Os tecidos tecnológicos, aqueles com tratamentos especiais para cumprir determinadas funções, utilizados, por exemplo, na prática esportiva e na área de saúde, já não são mais garantia de proteção para os fabricantes brasileiros contra a competição com produtos importados. Indústrias que atuam neste segmento, como a Santaconstancia e a Tecelagem Panamericana já sentem o impacto da entrada de produtos acabados chineses no País, que leva à queda do consumo de tecidos pela indústria de confecção.
O ano de 2012 começou mal para o setor têxtil brasileiro, que vê o déficit de sua balança comercial aprofundar-se. De janeiro a março deste ano, a diferença entre exportações e importações foi negativa em US$ 1,4 bilhão, 23,7% acima do US$ 1,1 bilhão registrado em igual período de 2010. Os produtos chineses representaram 54% do total importado no primeiro trimestre, somando US$ 960 milhões.
A paulistana Santaconstancia, que possui seis fábricas na zona norte da capital, é um exemplo de como estes números afetam a realidade do setor. A empresa reduziu em 8% seu quadro de funcionários, de cerca de 700 trabalhadores em 2011, para 640 em março deste ano. Com capacidade produtiva de 600 toneladas ao mês, a companhia não revela sua atual taxa de ocupação, nem o quanto faturou no último ano. "Só posso falar que teve um declínio", afirma o diretor da empresa, Luca Pascolato.
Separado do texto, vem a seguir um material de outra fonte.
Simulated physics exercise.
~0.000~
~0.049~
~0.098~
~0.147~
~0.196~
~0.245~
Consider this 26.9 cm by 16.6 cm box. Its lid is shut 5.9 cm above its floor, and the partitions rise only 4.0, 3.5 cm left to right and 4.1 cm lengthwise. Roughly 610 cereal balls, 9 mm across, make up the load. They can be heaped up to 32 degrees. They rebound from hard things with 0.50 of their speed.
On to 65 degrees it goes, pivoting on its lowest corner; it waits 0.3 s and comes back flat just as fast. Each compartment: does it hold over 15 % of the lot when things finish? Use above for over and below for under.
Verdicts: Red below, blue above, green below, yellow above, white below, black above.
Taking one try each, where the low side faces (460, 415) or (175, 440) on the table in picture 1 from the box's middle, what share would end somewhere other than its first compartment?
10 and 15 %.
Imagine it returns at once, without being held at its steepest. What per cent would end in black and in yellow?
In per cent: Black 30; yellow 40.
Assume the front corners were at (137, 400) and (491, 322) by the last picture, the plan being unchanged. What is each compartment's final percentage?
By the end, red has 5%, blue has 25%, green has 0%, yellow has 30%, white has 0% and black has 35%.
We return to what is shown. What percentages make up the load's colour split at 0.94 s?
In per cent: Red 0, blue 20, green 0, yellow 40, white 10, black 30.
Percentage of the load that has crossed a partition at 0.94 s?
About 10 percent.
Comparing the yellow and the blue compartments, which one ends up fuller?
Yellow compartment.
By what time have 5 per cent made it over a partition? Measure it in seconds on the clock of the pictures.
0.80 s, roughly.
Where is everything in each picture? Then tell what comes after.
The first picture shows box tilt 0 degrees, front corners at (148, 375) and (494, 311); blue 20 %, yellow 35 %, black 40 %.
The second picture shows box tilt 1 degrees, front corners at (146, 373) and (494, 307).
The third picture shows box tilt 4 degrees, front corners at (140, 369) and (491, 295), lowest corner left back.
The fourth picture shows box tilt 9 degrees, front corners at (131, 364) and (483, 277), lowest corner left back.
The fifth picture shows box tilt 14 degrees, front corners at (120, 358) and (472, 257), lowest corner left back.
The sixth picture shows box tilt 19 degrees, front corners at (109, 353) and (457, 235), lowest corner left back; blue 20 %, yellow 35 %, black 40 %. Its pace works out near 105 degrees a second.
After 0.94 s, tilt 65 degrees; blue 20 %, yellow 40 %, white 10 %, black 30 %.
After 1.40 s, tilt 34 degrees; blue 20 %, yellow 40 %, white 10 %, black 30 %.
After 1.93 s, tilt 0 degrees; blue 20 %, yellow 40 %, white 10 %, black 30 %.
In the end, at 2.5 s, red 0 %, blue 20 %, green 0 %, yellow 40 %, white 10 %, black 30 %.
"O que mais atrapalha hoje o Brasil no mercado têxtil é a entrada de roupa pronta", opina o empresário. De acordo com ele, o segmento de moda é o mais afetado, mas mesmo em roupas esportivas já há competição. "Eles têm imitações que não são tão boas quanto as nossas, mas uma boa parte do mercado acaba se seduzindo pelo preço e abre mão da tecnologia", relata.
Ainda assim, diz ele, os tecidos tecnológicos ainda são um diferencial importante. "Sé nós estivéssemos focados numa produção commodity, a realidade da empresa seria bem pior", pondera. A companhia concluiu em 2011 um ciclo de investimento de cinco anos, com financiamento do Banco Nacional de Desenvolvimento Econômico e Social (BNDES). "A fábrica está pronta para quando [a demanda] retomar, nesse sentido estamos à frente de empresas que ainda não investiram", avalia.
Para 2012, a companhia espera apenas repetir o faturamento do ano passado, mas em 2013, Pascolato projeta um cenário melhor. "Em alguns períodos, as pessoas investem mais em móveis, eletrodomésticos, aparelhos eletrônicos, aí com o aumento do endividamento, tendem a ir para bens de consumo de menor valor, como roupas. É todo um ciclo macroeconômico que indica que, a partir de 2013, tende a melhorar o mercado têxtil", explica.
A Tecelagem Panamericana, com uma planta em Santa Bárbara D'Oeste (SP) e capacidade produtiva de 3 milhões de metros de tecido ao ano, também prevê crescimento para os próximos anos para o mercado de tecnológicos, que deverão passar a representar 35% do seu portfólio em 2012, ante 25% de participação no ano anterior.
Para isso, está investindo para obter homologação da Agência Nacional de Vigilância Sanitária (Anvisa) para seus tecidos, utilizados em uniformes da área de saúde.
A companhia, que emprega 128 funcionários, registrou crescimento de 15% em seu faturamento em 2011, sendo 7% em valor e 8% em volume. "Para esse ano estávamos prevendo um avanço de mais 15%, mas do jeito que começou, está difícil até de repetir o que fizemos no ano passado", relata o diretor da empresa, Carlos Jorge Leitão.
O executivo conta que costumava acreditar que a fabricação de produtos exclusivos deixaria a empresa resguardada da competição com chineses, mas recentemente, mudou de opinião. "Estou preocupado com isso, parece que eles já estão desenvolvendo produtos exclusivos lá, o produto da China não é mais aquele ruim, eles melhoraram muito", afirma.
De acordo com ele, os chineses já estão produzindo com modelagem brasileira, ganhando espaço entre varejistas que antes não se davam bem com importados. Além disso, a indústria de confecção, que também enfrenta dificuldades - em 2011, o segmento registrou queda de produção física de 4,4% - também passa a consumir menos tecidos brasileiros. "O confeccionista, que trabalhava com, em média, 70% de importados e 30% de produtos nacionais, numa época como essa, que está muito difícil, o primeiro que ele deixa de comprar é o nacional, porque é mais caro."
Para mudar este cenário, apenas os incentivos previstos no Plano Brasil Maior não bastam, acredita o presidente do Sinditêxtil-SP, Alfredo Bonduki. "O plano caminhou na direção correta, mas para que tenha efeito sobre o setor, é importante que venha acompanhado de fortes medidas de defesa comercial", afirma.